趣旨は正しく書かれていた。どこに誤りはない。しかし、
文章の調子に、もっと引き締まった、厳しさ、切実さが欲しい
と思った。・・・・
それは記事全体の調子の問題であって、一つ二つ、
注文を出したからといって変わることではなかった。
また、そこまでまとめてくださった方に、そんなところまで
要求できるはずもなく、その仕事を無にするようなこともしたくなかった。
しかし、違和感はどうしても拭いさることができない。・・・
丸一日、大村はじっと沈黙を守って、どうしたものかと考えていたらしい。 そして、突然、明るいさっぱりとした声で電話がかかってきた。
『インタビューの記事の最後に、詩みたいなものをね、
載せてもらうことにしたの。
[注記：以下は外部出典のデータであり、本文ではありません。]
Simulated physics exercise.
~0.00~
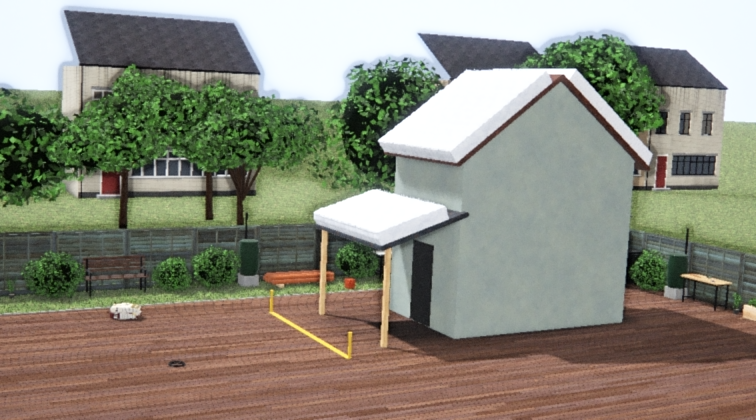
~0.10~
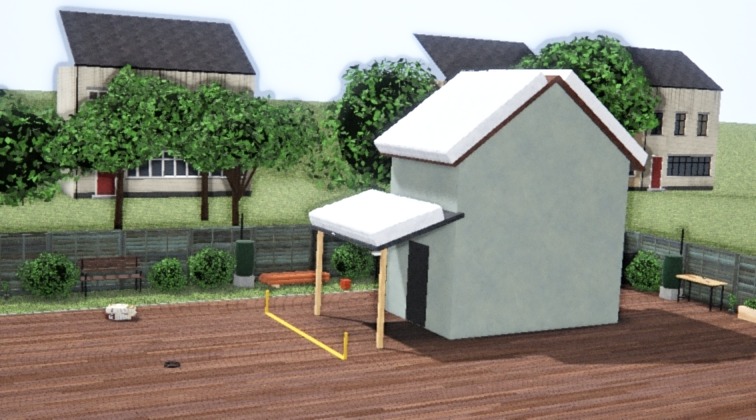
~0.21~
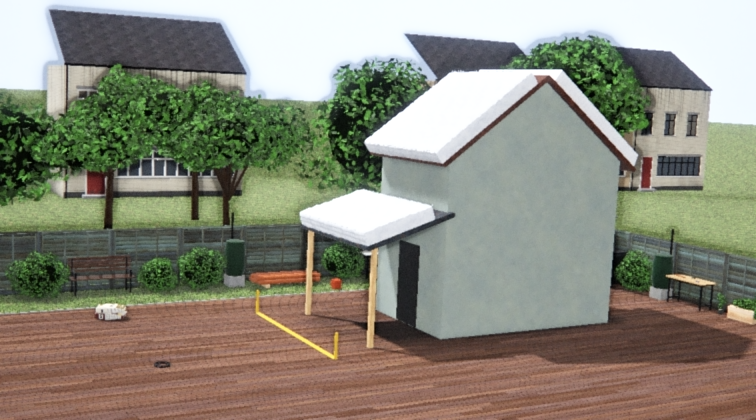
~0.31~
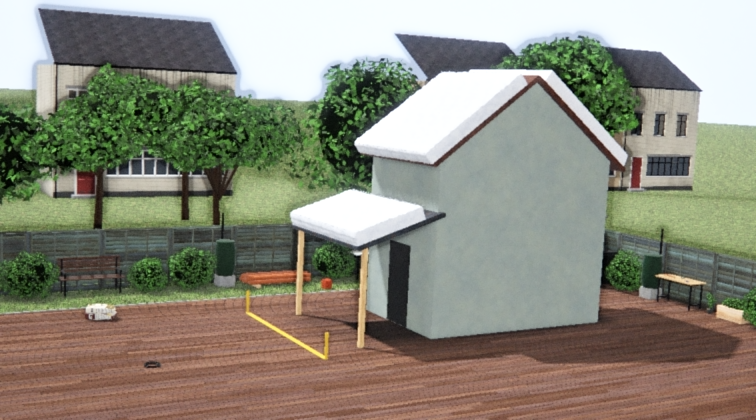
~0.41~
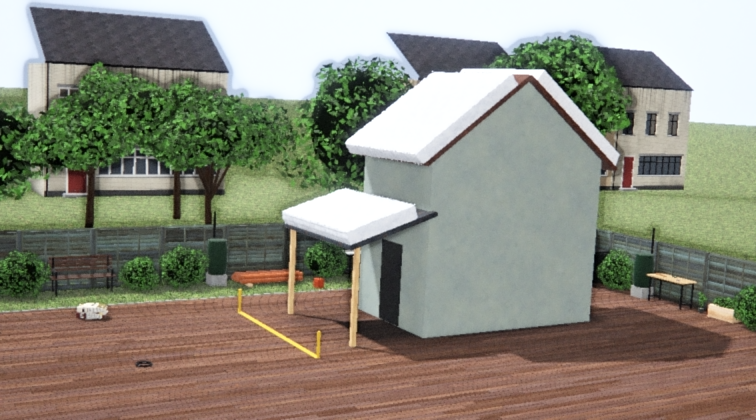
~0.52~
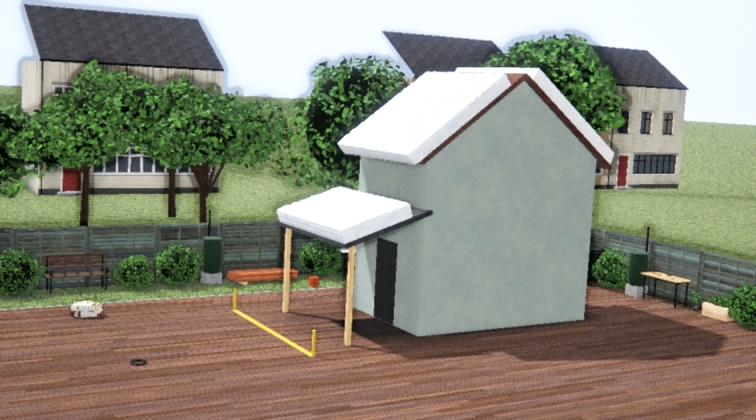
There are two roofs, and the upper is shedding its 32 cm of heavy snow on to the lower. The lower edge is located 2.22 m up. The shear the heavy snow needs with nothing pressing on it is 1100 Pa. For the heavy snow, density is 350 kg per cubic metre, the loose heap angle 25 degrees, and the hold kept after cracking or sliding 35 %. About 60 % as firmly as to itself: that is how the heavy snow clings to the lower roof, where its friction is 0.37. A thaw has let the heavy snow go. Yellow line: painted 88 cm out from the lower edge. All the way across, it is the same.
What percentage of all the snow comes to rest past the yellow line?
About 25 %.
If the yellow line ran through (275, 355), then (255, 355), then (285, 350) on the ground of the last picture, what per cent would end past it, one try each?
Respectively 12, 3 and 18 percent would end past it.
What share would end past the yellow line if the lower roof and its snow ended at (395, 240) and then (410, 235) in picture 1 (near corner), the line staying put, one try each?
The first try gives 30 percent and the second gives 40 percent.
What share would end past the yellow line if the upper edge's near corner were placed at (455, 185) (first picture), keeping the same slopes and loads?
I'd put it at close to 0 percent.
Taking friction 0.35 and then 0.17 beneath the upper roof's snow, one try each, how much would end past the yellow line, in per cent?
First some 45 %, after that some 60 %.
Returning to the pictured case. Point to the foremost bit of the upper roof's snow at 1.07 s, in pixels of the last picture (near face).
About (386, 207).
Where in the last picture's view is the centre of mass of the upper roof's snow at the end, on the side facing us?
Look near (325, 291) in the final picture.
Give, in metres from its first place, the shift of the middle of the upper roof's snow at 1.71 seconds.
Roughly 2.0 m.
By 1.07 s, none is below the lower edge and 0 % is past the line.
By 1.71 s, none is below the lower edge and 0 % is past the line.
By 2.36 s, none is below the lower edge and 0 % is past the line.
By 3.00 s, 39 % is below the lower edge and 14 % is past the line.
By 5.10 s, at the end, 52 % is below the lower edge and 25 % is past the line.
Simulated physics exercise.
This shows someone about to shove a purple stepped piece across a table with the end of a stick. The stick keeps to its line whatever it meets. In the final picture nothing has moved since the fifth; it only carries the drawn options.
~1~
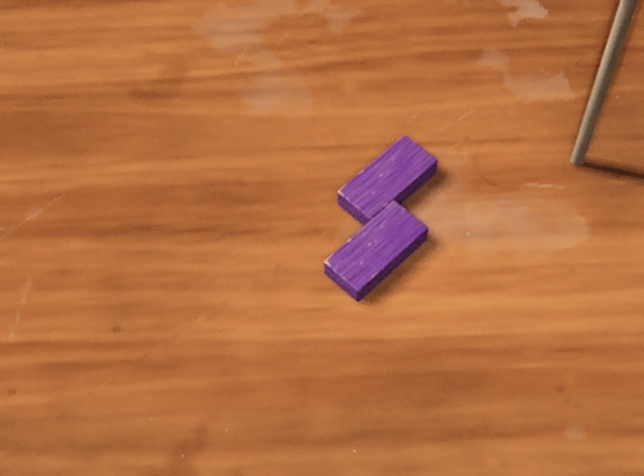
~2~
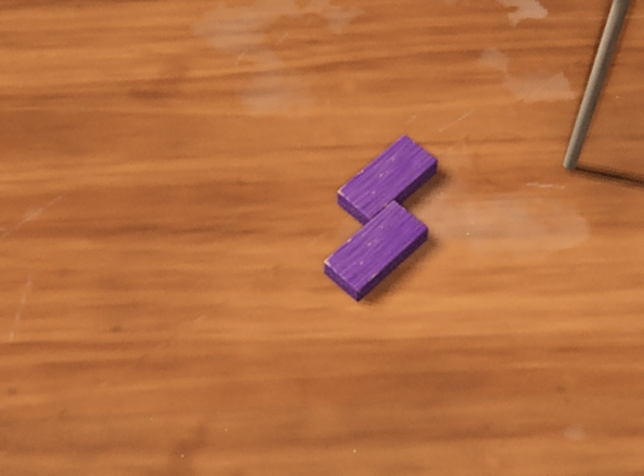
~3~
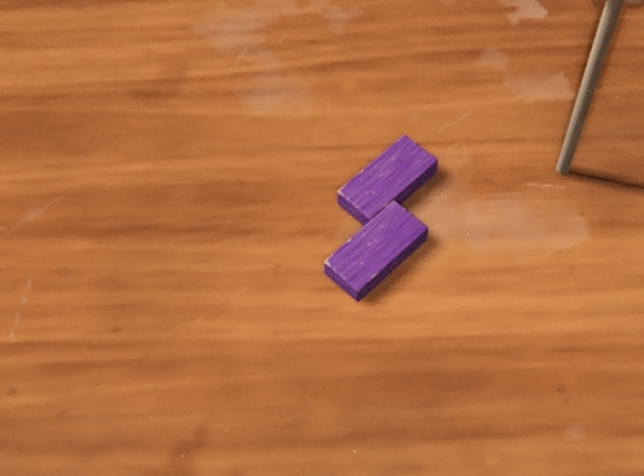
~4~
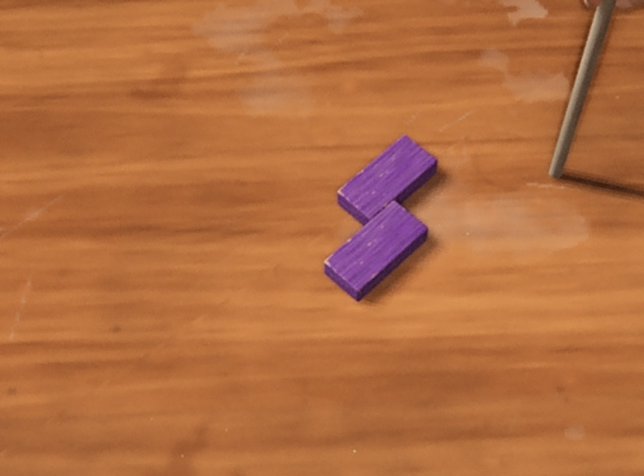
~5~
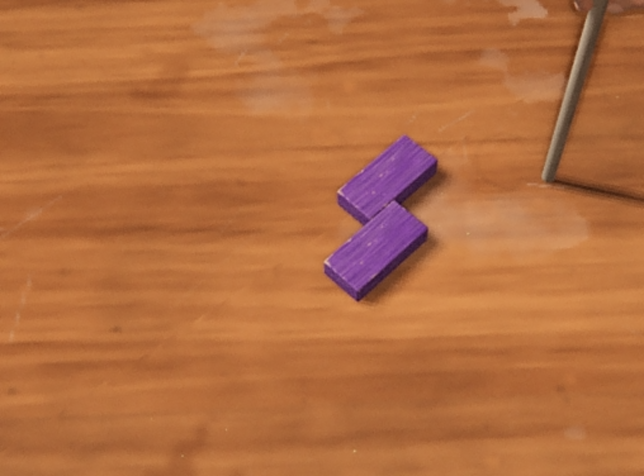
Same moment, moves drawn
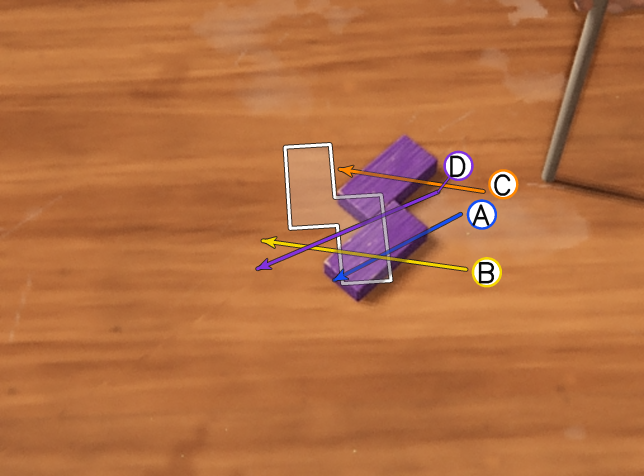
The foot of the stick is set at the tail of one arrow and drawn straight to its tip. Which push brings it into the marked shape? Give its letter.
Push along C.
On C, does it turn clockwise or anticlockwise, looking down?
On that stroke, anticlockwise.
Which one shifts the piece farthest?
D.
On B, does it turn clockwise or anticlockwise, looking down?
Clockwise.
On the copy, A from (461, 214) to (334, 280); B from (466, 269) to (263, 241); C from (484, 191) to (340, 169); D from (438, 192) to (257, 269).
On C. First, foot of the stick (430, 184), piece (377, 244).
Then, foot of the stick (378, 177), piece (370, 237).
Finally, foot of the stick (340, 170), piece (362, 228); it fills the outline.
By contrast, A leaves the piece out of the outline, at (281, 243); B leaves the piece out of the outline, at (313, 202); D leaves the piece out of the outline, at (233, 309).
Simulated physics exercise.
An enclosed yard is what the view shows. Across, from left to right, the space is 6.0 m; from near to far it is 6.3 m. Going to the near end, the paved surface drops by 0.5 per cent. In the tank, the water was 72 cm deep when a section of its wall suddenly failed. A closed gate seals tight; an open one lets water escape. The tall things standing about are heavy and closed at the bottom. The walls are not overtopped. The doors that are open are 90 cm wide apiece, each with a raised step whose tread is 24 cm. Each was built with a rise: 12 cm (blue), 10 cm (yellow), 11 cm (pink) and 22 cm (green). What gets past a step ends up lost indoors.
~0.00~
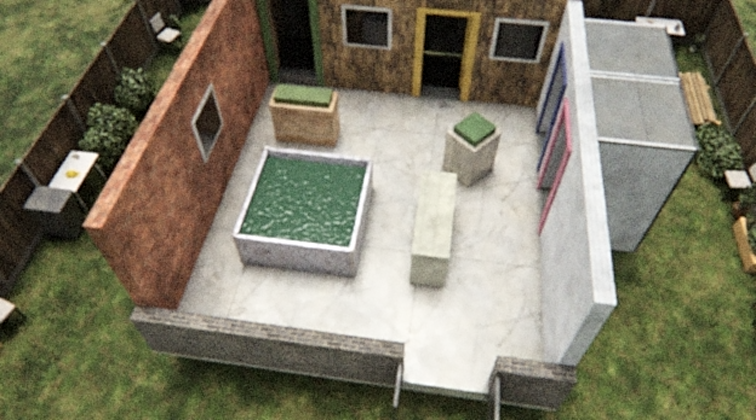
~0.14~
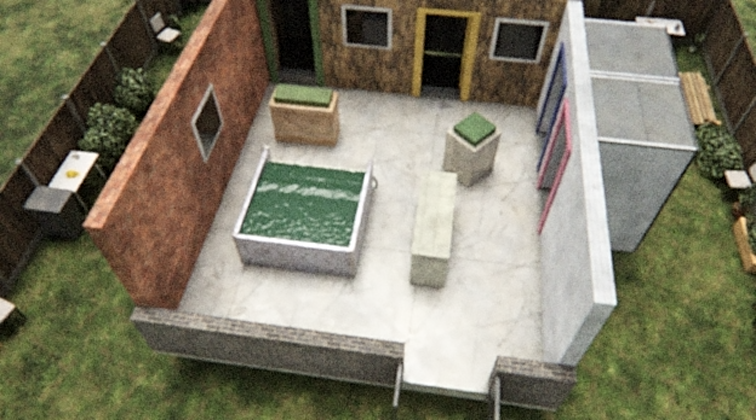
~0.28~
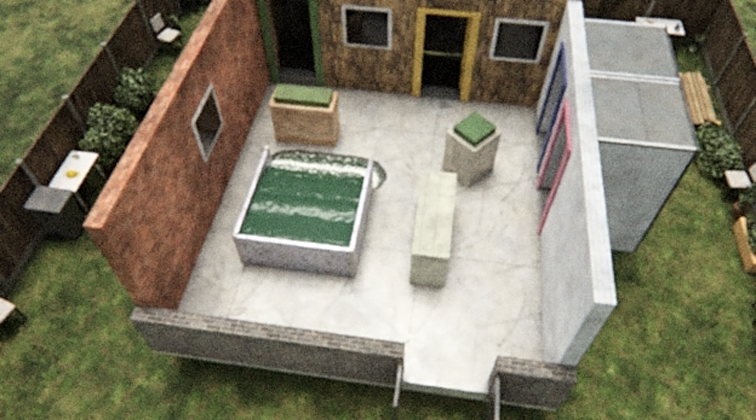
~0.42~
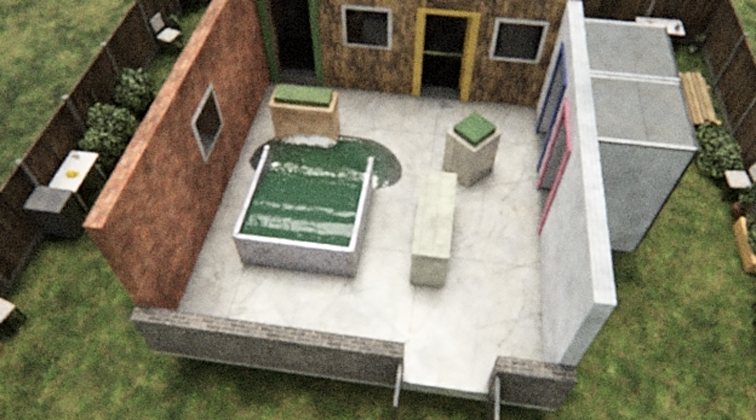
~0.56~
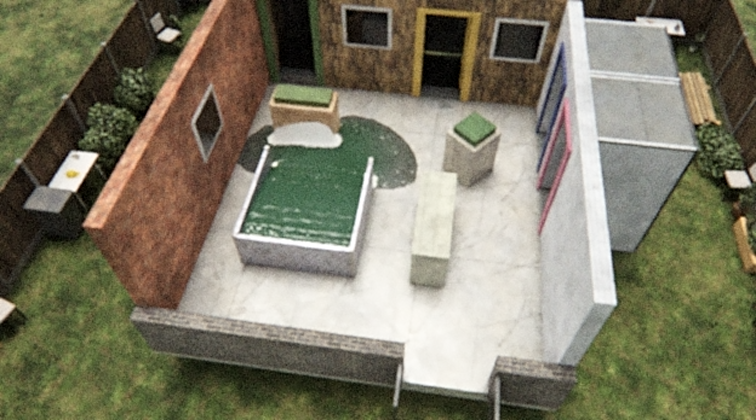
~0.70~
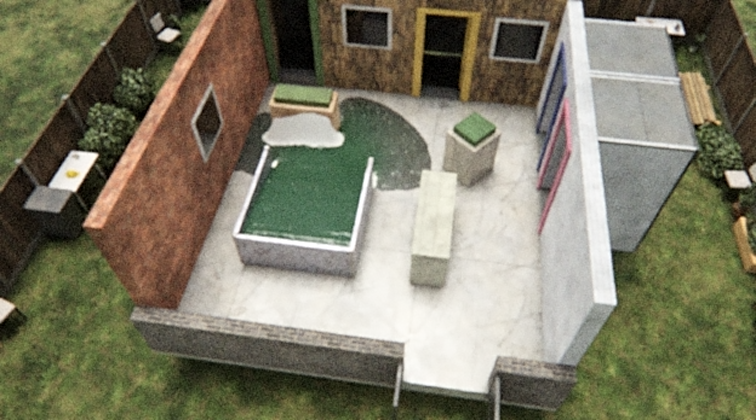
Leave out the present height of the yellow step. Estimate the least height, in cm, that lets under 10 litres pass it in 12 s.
I would say 21 cm.
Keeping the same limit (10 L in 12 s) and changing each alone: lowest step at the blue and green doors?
About 18 cm at blue and 23 cm at green.
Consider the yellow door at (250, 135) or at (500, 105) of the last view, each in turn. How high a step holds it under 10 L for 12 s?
Roughly 36 cm, then roughly 22 cm.
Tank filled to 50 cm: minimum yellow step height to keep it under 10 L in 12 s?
Then a height close to 14.0 cm.
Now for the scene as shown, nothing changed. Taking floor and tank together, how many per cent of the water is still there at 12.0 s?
Close to 78 in a hundred.
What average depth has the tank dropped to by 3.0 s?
It averages roughly 16 centimetres.
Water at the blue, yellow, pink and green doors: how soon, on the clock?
Blue: 2.6 s; yellow: 1.2 s; pink: 3.2 s; green: 1.4 s.
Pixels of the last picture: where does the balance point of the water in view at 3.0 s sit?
Approximately (349, 160).
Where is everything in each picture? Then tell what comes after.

・・・・・』
それがこの『優劣のかなたに』なのだ。
・・・・決定稿にまでもっていきたい。
話し相手になってほしいから、ちょっと来てちょうだい、
という約束の日の、その二日前に死がやってきた。 p255~257
この文の前に詩「優劣のかなたに」が、p251~255に引用されておりました。
詩の最後には注としてこうありました。
「この詩は、著者が亡くなるまで推敲を続けたので、遺されたメモ、
下書き、校正稿をもとに、関係者らによって一部を補完した。」
うん。その詩から、一部分を私は引用したくなりました。
今は、できるできないを
気にしすぎて、
持っているものが
出し切れていないのではないか。
授かっているものが
生かし切れていないのではないか。 p254
はい。読めてよかった。
コメントありがとうございます。
阿智胡地亭辛好さんのバトンが、
のりさんへとつながったようで、
こういうコメント欄での繋がり、
袖振りあうも他生の縁つながり。
わたしもうけとったバトンを、
自分なりに伸ばしていきます。
というので大村はま古本注文。
コメントありがとうございます。
学生時代からご存知だったのですね。
私は、これからです。
そういえば、小学館から出ていた新書サイズの
大村はま「灯し続けることば」というのを
ひらいたことがありましたが、それっきりに
なっておりました。
今回の気が熟したような気がするので、
何冊か読んでみることにします。
ありがとうございました。
コメントありがとうございます。
のりさんのコメントは、気になります。
昨日どのように返せばよいのかと思ってました。
それはそうと。
10月15日ブログ「こんな一日あったらいいな」の
阿智胡地亭辛好さんのコメントに添付された箇所を
ひらくと、全文がすぐに読めます。
今の私には、この詩全文は、手におえませんので、
全文引用はひかえました。
もう抜粋引用だけで満腹状態です。
うん。もうすこし「大村はま」を読んでみます。
むか~し、昔のこと。
国語教育の大先輩、学生時代に学んだことを思いだします。
そしてわが身を振り返ります。
心に火を付ける。
そんなことを思って、今は違う形で若い方と接しています。
時代は変わっても本質の所で変わらないものがあるでしょうね。
引用の一部、控えておきました。ありがとうございます。
引用して下さった詩ですが、全文とは言わないまでも、もう少し長く載せて頂けたら・・・と何となく中途半端な気分になっております。